Other groups have looked on the company with less indulgence. The Surface Ocean Lower Atmosphere Study, an international research group, said last month that “ocean fertilization will be ineffective and potentially deleterious, and should not be used as a strategy for offsetting CO2 emissions.” The International Maritime Organization scientific group, the Friends of the Earth and the World Wildlife Fund have condemned it. And a group called the Sea Shepherd Conservation Society said its own ship would monitor the Planktos vessel and possibly “intercept” it.

On Wednesday, George appeared before the House Select Committee on Energy Independence and Global Warming and lashed back at his critics. The EPA was working with “radical environmental groups,” he said. In written submissions, he said his firm’s work had been “falsely portrayed” to “generate public alarm.”

Planktos’s Web site boasts that it “offers investors the single most powerful, profitable, and planet-friendly tool in the worldwide battle against global warming.” Though its revenue amounts to a few thousand dollars, raised by selling “a few thousand tons” of credits to individuals and small businesses largely through its online “store,” the Foster City, Calif., company has a market value of $91.4 million.

Serious science is involved in the company’s ocean concept. Planktos plans to suck water from the ocean, insert the equivalent of a teaspoon of iron into a volume equal to an Olympic-size pool, and pump the water back into the ocean as the ship makes a grid about 62 miles by 62 miles — “like plowing a field,” one Planktos official said.

Iron is a nutrient for phytoplankton, which absorb carbon dioxide from the air and convert it to carbon and oxygen through photosynthesis. The plankton blooms form within a day or two and last six months. The tropical Pacific Ocean is widely regarded as a good spot to experiment because there is relatively little iron-rich dust carried from land, but there are other nutrients. George said “it’s the clearest ocean on Earth because it’s lifeless, and it’s not supposed to be that way.”

George asserts that the potential is enormous. He said that the annual drop in ocean plant life was like losing all the rain forests every year. “If we succeed, we’ll have created an industry,” he told the House committee. “If we don’t succeed, we’ll have created a lot of great science.”

But leading ocean and climate experts have poured cold water on the Planktos plan by saying that the company can’t accurately measure how much additional carbon would be stored in the ocean or for how long. One reason: Some organisms sink and store carbon deep below the surface. But the overwhelming majority are eaten by fish or other organisms that convert the carbon back into carbon dioxide.

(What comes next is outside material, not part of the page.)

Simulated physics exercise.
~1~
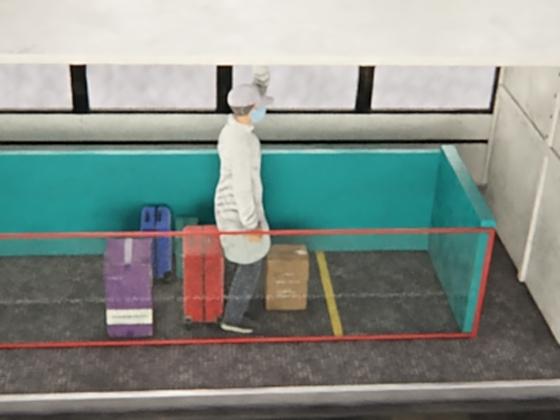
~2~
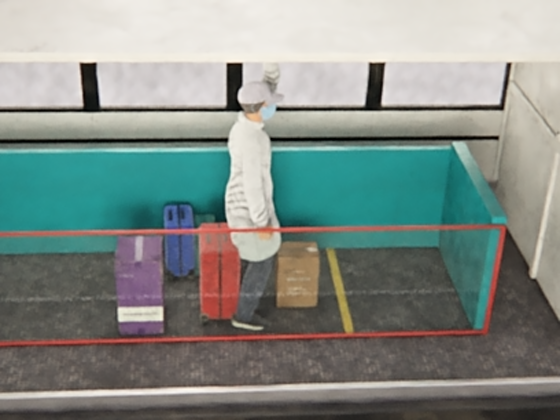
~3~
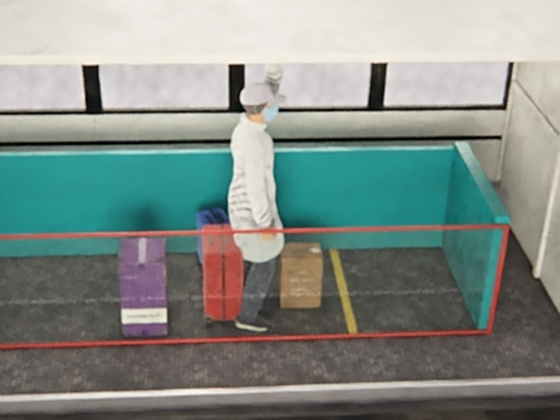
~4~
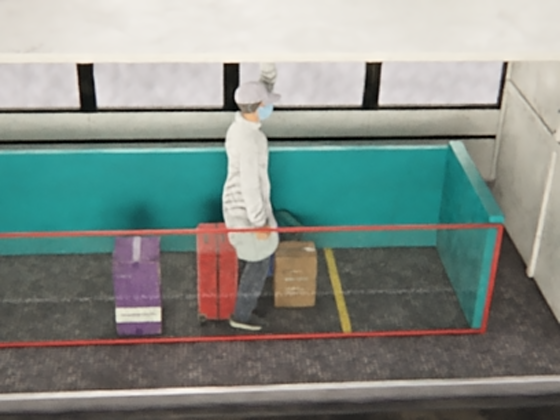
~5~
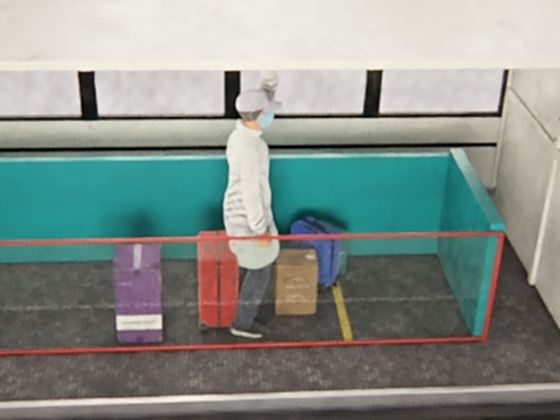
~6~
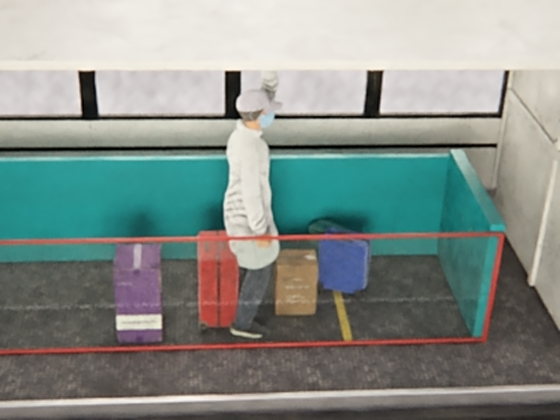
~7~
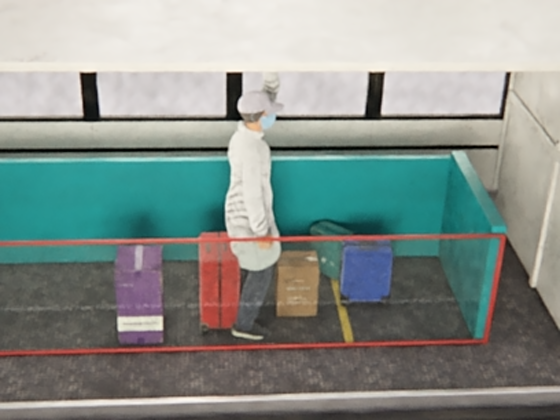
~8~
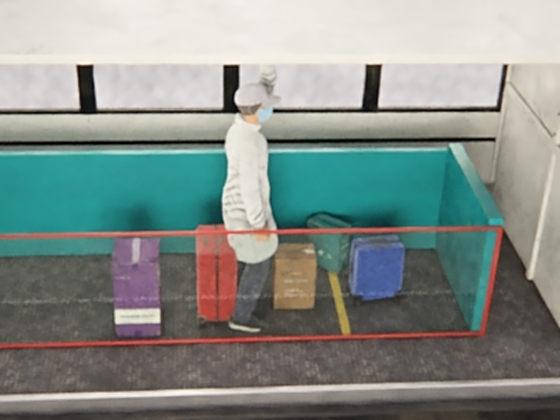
The footage shows a masked figure in a white coat standing still in a teal-walled bay as a blue case rolls right behind them and crosses the yellow line, while a teal item settles near it and the purple, red and brown luggage stays short.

“Actually knowing how much carbon stays down there is a really hard thing,” says Daniel Schrag, director of the Harvard University Center for the Environment.

Schrag said the Planktos project could also generate new algae, which could reduce the amount of oxygen at depths that would endanger other ocean life. “Doing a large-scale ecological experiment before you understand the system is a dangerous thing,” he said.

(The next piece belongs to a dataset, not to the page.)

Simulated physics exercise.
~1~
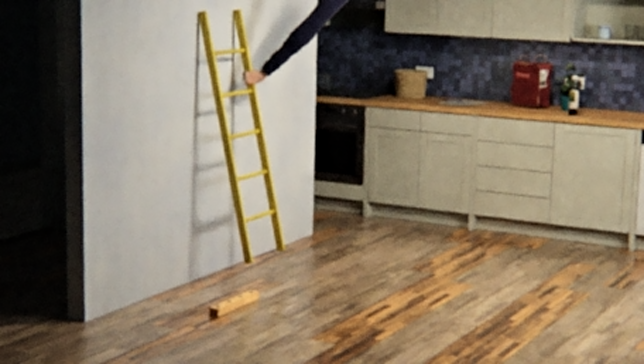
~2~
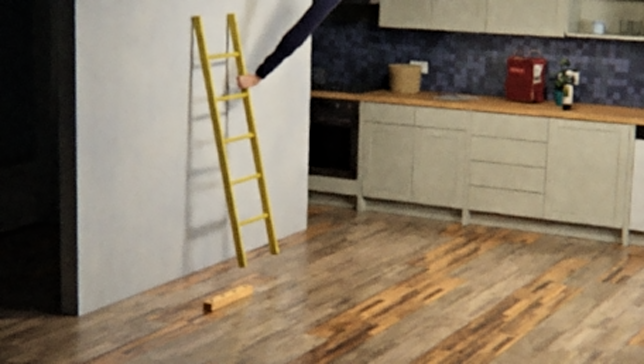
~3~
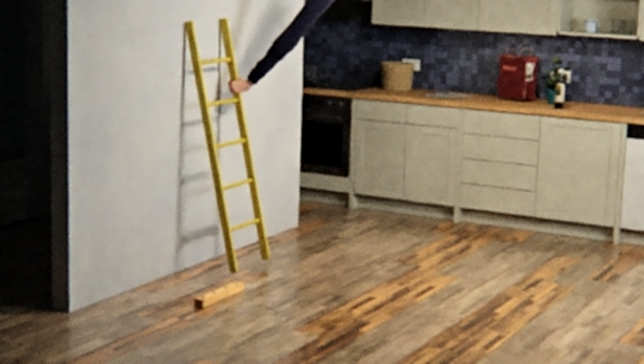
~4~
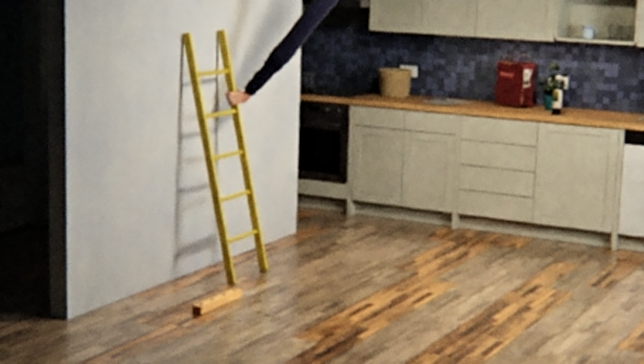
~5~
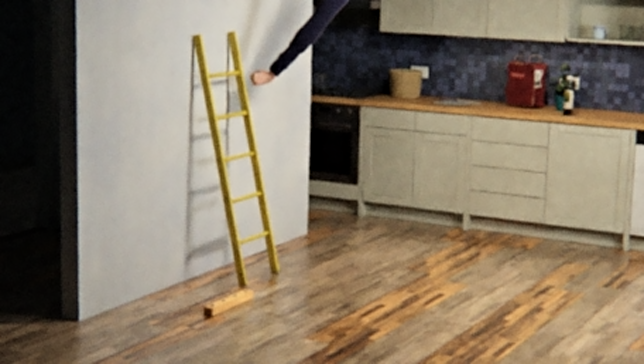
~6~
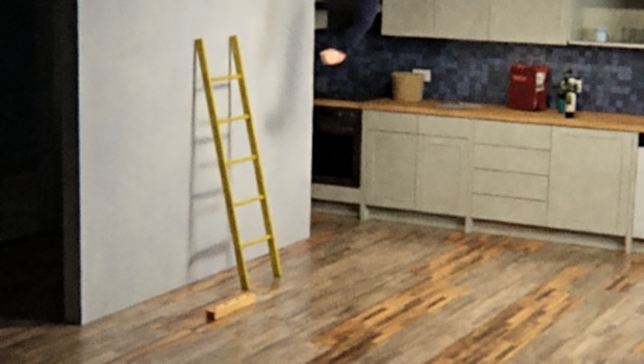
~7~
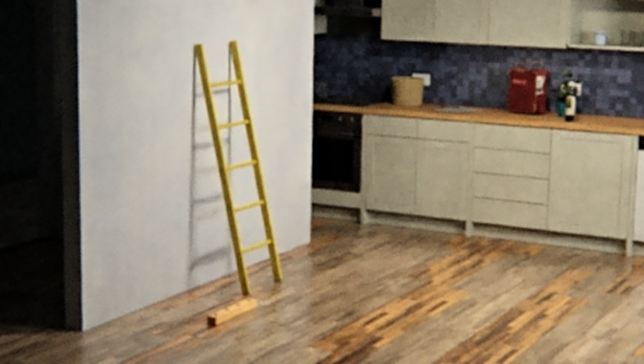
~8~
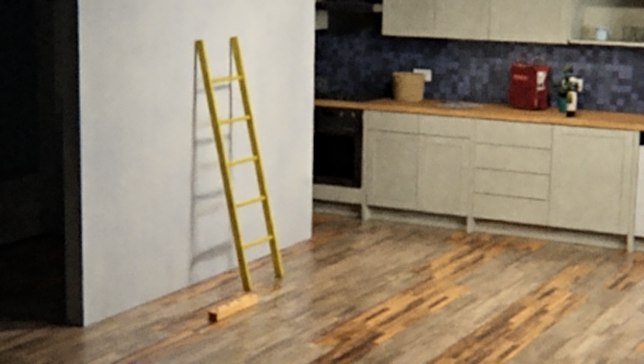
An arm lowering a yellow ladder against a pale wall beside a wooden batten, then letting go, the ladder staying up.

Others doubt the benefits. “I think iron fertilization in the ocean is not going to make a significant difference to the CO2” problem, said Wally Broecker, a professor of earth and environmental sciences at Columbia University.

There are other issues. The area is in international waters, so some critics ask why Planktos or any company should be able to reap profits there. And if the company started selling large amounts of ocean-based carbon credits, it could flood the market, reducing incentives for more reliable and measurable projects aimed at reducing greenhouse gases in the atmosphere.

In addition, the benefits of reforestation projects are almost as hard to measure as ocean plankton, and people at funds that trade carbon credits are raising questions about Planktos’s Hungarian forest project. Although the project is in Europe, it remains unclear whether any forest projects will meet the strict standards for credits that can be sold in the European Union’s cap-and-trade system, where credits currently sell for $26.85 per ton of carbon dioxide.

So how is Planktos going to offset the Vatican’s emissions? The Vatican doesn’t emit much — about as much as 500 U.S. households, says David Kubiak of Planktos. To offset the Vatican’s current emissions, Planktos is using credits that it expects to receive from its Hungarian tree-planting venture — in the future. Those new seedlings won’t produce carbon benefits for eight years, Kubiak said.

The Vatican isn’t part of the E.U. cap-and-trade system, so Planktos can use the credits even if they do not meet E.U. standards. These are called voluntary credits because the buyers, like those in the United States, are not required to offset emissions. The voluntary credits trade at a fraction of the price that E.U.-certified credits do.

Many companies are calling for Congress to set standards for voluntary credits if it does not establish a U.S. version of Europe’s more rigorous cap-and-trade rules.

“The global market for voluntary carbon offsets is currently unregulated,” said Derik Broekhoff, senior associate at the World Resources Institute, “which has led to growing concerns about whether buyers are really getting what they are paying for.”